Four legends of the Japanese Avant-Garde: Otomo Yoshihide, Sachiko M, Reiko & Tori Kudo

Date: 6, 7 & 8 December, 2010
Venue: Cafe OTO, 18-22 Ashwin Street, Dalston London E8 3DL
Tel: 020 7923 1231
Organiser: Cafe OTO

Maher Shalal Hash Baz kick off a three day stint at OTO featuring its enigmatic leader and cult figure in the Japanese underground Tori Kudo, his partner Reiko Kudo and musical mavericks Otomo Yoshihide and Sachiko M. The second evening will see all four play either solo or collaborate in different configurations. The final day will be led by Otomo Yoshihide & Sachiko M with special guests from the UK and beyond. A towering figure in the

Japanese underground music scene, Otomo’s projects – frequently incorporating Sachiko M’s banks of sine waves – embrace noise, minimal improvisation, free jazz and experimental rock.

Maher Shalal Hash Baz is the artistic alter ego of Tori Kudo, a Japanese naivist composer and musician. The name is taken from Maher-shalal-hash-baz in the Book of Isaiah verses 8:1 and 8:3, and translates roughly as “Hurrying to the spoil, he has made haste to the plunder” or “Be quick if you steal something”.

Tori Kudo has been cagey about details of his life before MSHB. He was once a member of a shadowy, revolutionary political party in Japan. However he gave up on politics since becoming a Jehovah’s Witness. He also works as a ceramicist in his hometown in the remote Japanese island of Shikoku.

In his childhood he played classical and jazz piano – learning from the local jazz-kissa owner – as well as playing organ in a Protestant church. His other musical influences included T.Rex and saxophonist Steve Lacy. He and his wife Reiko Kudo joined a band called Worst Noise when they moved to Tokyo; other members dropped out, leaving Tori and Reiko as a duo, known simply as Noise. Under this name they released an album called ‘Tenno’ (trans. ‘Emperor’).

The impetus for Maher Shalal Hash Baz came when Tori met euphonium player Hiroo Nakazaki on a building site, and found that they shared an interest in the music of Mayo Thompson and Syd Barrett. Apart from the core trio (Tori on guitar and vocals, Reiko as vocalist, Hiroo with his euphonium), the lineup has always been fluid frequently featuring untrained musicians who sometimes seem only to have the barest grasp of their instrument.
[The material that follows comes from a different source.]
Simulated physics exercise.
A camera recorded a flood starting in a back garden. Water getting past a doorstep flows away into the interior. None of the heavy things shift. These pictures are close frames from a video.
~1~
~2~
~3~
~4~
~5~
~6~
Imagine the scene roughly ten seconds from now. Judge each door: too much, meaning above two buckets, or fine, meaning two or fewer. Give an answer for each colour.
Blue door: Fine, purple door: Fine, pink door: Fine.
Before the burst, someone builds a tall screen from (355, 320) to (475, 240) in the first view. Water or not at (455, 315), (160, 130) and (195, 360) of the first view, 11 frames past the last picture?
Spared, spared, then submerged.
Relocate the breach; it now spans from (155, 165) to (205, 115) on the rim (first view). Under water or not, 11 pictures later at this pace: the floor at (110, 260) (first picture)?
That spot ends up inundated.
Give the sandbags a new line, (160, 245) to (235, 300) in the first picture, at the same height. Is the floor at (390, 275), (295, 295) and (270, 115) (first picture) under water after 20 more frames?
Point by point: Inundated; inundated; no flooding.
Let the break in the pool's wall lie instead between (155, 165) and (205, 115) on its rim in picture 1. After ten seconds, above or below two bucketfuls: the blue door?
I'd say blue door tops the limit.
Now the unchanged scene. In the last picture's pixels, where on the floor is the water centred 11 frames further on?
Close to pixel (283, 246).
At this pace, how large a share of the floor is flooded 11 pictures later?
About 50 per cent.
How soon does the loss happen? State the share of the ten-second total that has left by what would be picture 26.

After a couple of self-released cassette albums, the Japanese Org label released Maher Goes To Gothic Country (1991) and the 83-track box set Return Visit to Rock Mass (1996).

The group’s profile outside Japan became much higher when Stephen McRobbie of The Pastels signed them to his Geographic label. They have released two albums on Geographic: the compilation From a Summer to Another Summer (An Egypt to Another Egypt) (2000) and the 41-track Blues Du Jour (2003); plus a number of EPs on various labels, including ‘Souvenir De Mauve’ (Majikick, 1999), ‘Maher On Water’ (Geographic, 2002), ‘Faux Depart’ (Yik Yak, 2003) and Live Aoiheya January 2003 (Chapter Music, 2005). Their most recent releases are ‘L’autre Cap’ (K Records, 2008) and the 171 track collection of musical miniatures ‘C’est La Derniere Chanson’ (K Records, 2009).

Tori Kudo has resisted defining the sound of his band, although in an interview with Tim Footman in Careless Talk Costs Lives magazine (August 2002) he declared “I am punk.” There are also elements of folk, psychedelia and free jazz; the band’s tendency to ask members of the audience to join in adds a sense of danger in live performance. Perhaps the best description comes from his own sleevenotes to From a Summer to Another Summer: “Error in performance dominates MSHB cassette which is like our imperfect life.”